I have been cooking alot. It is not particularly easy with a baby, I will need to stir something continuously and then Byrd needs something and I end up leaving the stove and coming back with Byrd in one arm. I made a grapefruit tart yesterday. I think I would prefer a lemon tart, but grapefruit sounded interesting. I have already made lemon custards, why not make grapefruit? When Byrd is asleep I am free to do anything, I get stressed out by the options, forty minutes, what do I do? I often want to: eat, sleep, shower, pee, read, write, clean, and cook. I try to stick to writing, stave off hunger with a bite out of the cheese block in the fridge. But sometimes when I have been trying to finish putting together some ingredients and Byrd goes to sleep I just want the peace of finishing while reading the instructions carefully. Last night, driving to my Husband's bosses house with Byrd in the back, the tart crust with a big rift zone through it up front so I could make sure it doesnt fall apart any more, and the other two containers of topping parts in the back, I wonder what the hell I was doing. I had in the last hour remade the crust to make up for the long crack, been just short of enough dough for the edges, while that was baking I reheated the custard in the hopes that it would set better. I stirred it continuously since Byrd was asleep, and then I put the custard in the freezer in the hopes that it would be more solid. At the last minute I decide the cracked but full crust is the better option, I have refit the pieces so that it looks complete.
I am trying to be a successful scientist, I am trying to be a successful writer, why the hell am I trying to make a grapefruit tart? I ask myself. I just thought it would be neat. I never knew before that tart crust uses powdered sugar and egg, unlike pie crust that has no egg and uses granular sugar. Now, and forever, when I eat pie crust or tarts I can imagine what went into the matrix, when they taste differently I will have a deeper understanding. My hands and tongue now both have a language to understand crusts.

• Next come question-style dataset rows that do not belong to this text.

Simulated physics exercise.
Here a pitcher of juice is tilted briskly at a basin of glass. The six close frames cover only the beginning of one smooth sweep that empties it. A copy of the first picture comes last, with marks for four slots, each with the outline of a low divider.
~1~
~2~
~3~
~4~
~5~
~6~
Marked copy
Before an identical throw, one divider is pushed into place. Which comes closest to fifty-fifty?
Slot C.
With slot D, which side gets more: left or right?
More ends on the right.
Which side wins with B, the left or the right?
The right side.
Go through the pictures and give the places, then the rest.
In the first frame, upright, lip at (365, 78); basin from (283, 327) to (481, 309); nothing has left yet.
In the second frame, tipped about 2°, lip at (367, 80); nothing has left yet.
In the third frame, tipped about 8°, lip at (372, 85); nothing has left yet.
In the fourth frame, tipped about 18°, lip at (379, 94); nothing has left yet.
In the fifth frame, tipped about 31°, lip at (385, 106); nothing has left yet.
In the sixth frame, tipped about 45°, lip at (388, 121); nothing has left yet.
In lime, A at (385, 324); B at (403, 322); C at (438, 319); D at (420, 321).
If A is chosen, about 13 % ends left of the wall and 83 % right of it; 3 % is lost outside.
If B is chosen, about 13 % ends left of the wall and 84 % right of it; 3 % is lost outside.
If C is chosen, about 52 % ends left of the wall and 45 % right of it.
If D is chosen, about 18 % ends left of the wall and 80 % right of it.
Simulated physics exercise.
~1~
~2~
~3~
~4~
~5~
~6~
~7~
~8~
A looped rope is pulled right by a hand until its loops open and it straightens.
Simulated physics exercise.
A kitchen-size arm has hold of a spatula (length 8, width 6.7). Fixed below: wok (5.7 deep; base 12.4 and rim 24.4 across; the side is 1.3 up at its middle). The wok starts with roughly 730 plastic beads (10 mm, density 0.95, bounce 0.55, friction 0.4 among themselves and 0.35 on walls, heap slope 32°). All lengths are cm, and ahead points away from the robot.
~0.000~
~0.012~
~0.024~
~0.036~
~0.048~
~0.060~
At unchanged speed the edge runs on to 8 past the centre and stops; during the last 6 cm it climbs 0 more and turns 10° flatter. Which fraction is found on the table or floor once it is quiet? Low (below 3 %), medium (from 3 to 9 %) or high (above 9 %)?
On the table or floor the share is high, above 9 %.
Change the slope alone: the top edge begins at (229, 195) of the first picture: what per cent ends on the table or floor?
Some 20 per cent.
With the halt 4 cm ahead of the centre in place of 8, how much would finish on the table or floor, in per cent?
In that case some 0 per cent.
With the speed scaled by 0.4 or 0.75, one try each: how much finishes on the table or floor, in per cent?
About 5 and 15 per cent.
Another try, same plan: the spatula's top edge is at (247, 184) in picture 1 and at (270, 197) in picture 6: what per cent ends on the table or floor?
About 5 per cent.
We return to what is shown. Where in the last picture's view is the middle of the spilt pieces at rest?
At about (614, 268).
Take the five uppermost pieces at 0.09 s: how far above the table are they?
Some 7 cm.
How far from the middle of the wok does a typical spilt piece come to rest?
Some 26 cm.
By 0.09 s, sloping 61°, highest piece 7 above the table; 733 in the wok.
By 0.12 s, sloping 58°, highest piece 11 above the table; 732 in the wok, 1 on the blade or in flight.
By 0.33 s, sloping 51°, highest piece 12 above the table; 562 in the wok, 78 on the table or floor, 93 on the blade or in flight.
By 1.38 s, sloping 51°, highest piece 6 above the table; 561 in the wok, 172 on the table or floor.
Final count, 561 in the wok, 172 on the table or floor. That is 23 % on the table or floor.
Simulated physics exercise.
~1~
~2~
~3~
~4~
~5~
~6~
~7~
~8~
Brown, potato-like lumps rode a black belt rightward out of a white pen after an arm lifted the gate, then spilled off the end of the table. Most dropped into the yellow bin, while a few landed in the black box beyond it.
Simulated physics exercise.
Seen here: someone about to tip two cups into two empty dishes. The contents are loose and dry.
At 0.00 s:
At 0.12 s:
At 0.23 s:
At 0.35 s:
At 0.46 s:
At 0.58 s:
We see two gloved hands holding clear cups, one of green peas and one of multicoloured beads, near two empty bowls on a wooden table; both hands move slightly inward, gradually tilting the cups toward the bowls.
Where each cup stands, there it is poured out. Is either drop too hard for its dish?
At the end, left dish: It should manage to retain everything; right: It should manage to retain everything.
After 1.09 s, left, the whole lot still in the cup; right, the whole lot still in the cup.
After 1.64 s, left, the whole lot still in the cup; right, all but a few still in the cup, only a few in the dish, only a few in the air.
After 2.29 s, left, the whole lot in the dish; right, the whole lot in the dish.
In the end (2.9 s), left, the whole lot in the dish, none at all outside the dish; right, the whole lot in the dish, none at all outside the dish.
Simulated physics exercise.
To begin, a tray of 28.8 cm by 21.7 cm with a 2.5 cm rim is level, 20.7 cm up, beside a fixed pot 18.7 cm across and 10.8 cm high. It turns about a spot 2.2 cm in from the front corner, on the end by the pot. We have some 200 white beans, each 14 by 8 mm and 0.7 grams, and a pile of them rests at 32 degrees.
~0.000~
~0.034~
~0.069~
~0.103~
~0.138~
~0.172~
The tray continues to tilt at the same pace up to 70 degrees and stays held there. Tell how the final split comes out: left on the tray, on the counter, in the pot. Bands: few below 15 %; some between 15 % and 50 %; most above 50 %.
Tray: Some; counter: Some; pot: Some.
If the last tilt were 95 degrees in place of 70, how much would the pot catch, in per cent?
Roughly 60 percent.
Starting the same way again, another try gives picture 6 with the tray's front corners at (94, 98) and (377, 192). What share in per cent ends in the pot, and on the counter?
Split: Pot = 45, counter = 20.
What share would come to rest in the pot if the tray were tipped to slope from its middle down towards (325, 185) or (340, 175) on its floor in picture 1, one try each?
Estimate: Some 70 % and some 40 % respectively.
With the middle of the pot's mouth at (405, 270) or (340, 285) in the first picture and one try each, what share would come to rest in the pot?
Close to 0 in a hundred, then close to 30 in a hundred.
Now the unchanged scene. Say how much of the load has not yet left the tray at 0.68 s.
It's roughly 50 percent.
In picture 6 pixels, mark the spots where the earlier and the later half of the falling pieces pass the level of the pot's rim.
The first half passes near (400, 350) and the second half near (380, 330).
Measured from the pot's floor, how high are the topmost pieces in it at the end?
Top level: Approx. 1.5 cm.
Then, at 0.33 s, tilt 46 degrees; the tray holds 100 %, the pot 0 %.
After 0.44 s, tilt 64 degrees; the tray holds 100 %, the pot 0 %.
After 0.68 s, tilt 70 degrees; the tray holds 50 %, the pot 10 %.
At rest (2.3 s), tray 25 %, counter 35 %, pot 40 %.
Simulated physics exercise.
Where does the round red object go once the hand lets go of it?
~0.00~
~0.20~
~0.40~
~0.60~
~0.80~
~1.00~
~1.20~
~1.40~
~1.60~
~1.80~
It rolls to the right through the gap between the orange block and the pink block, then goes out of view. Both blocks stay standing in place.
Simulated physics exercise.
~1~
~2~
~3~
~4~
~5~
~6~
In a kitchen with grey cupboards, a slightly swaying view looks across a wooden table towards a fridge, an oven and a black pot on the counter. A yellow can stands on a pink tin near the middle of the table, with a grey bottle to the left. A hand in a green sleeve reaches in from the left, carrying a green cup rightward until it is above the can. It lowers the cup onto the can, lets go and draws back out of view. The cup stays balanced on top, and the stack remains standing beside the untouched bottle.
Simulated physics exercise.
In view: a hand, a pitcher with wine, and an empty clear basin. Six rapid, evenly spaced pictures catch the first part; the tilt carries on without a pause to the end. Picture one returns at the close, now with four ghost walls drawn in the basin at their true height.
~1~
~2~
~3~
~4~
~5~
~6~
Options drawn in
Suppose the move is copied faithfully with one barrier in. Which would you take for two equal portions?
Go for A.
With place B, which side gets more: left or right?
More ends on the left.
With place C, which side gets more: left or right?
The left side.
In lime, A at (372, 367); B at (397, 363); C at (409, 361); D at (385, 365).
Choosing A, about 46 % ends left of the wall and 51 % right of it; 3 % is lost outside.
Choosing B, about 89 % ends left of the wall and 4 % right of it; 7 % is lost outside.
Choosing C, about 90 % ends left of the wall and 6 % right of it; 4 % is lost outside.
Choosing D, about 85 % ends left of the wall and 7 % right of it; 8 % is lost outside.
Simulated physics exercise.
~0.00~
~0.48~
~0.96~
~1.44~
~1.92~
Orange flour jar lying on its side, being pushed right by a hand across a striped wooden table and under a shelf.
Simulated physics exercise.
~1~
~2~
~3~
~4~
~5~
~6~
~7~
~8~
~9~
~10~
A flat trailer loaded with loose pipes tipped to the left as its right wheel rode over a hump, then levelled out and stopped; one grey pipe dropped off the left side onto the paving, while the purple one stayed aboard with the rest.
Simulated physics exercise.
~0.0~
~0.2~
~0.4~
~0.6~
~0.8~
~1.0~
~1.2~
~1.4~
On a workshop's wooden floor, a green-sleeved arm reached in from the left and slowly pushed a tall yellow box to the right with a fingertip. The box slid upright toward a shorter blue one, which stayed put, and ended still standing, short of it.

I am driving and that is when I realize this is a language, I am learning the language of food and cooking. The thrill at knowing tarts use powdered sugar reminds me of how I felt when I took a botany class and suddenly sidewalk weeds had identifiable characteristics, palmate leaves or single leaves, leaves arranged in a whorl, leaves arranged opposite and decussate. These characters of plants are a language for family of origin, for climate, for landscapes. And food, it is a landscape I spend much of my day eating, thinking about, shopping for. After college I was taken with the idea that I did not know where food comes from. I wanted to work on farms. I went to Italy for three months as a WWOOFer. I learned about hazelnuts, cheese, sheep, cows, pigs, olives, grinding polenta, I wondered through open markets, I saw skinned whole goats, live octopus, fresh sardines, entrails, fresh fried calamari in paper cones, olives not yet brined, dried hot peppers. I realized that to really run a farm you live the farm, there is no vacation, no weekend. The food is fresh and good, but the difference between just ground polenta and ready to go in a tube polenta may be more emotional. I am disapointed when I realize that even the difference between just made and month old ricotta is subtle.
So how does this food language fit into my world now? I appreciate and graviate towards local and organic. I like to cook. I am frustrated at myself when I use free time to explore cooking instead of writing or working sometimes. I am frustrated when we spend money to eat out and I realize how fancy we could eat at home for so much less. But it is the exploration that counts, the experience, the leisure, the tasting things I would not think of, exchange of ideas. This food language is not part of my career, but it is at the intersection of my animal self, my artist self, and my scientist self. Perhaps articulating myself with citrus and egg yolk, artichoke hearts and home made mayonaise, perhaps this conversation between my mind anticipating texture and flavor and my hands whisking, chopping, perhaps this is a way of being present.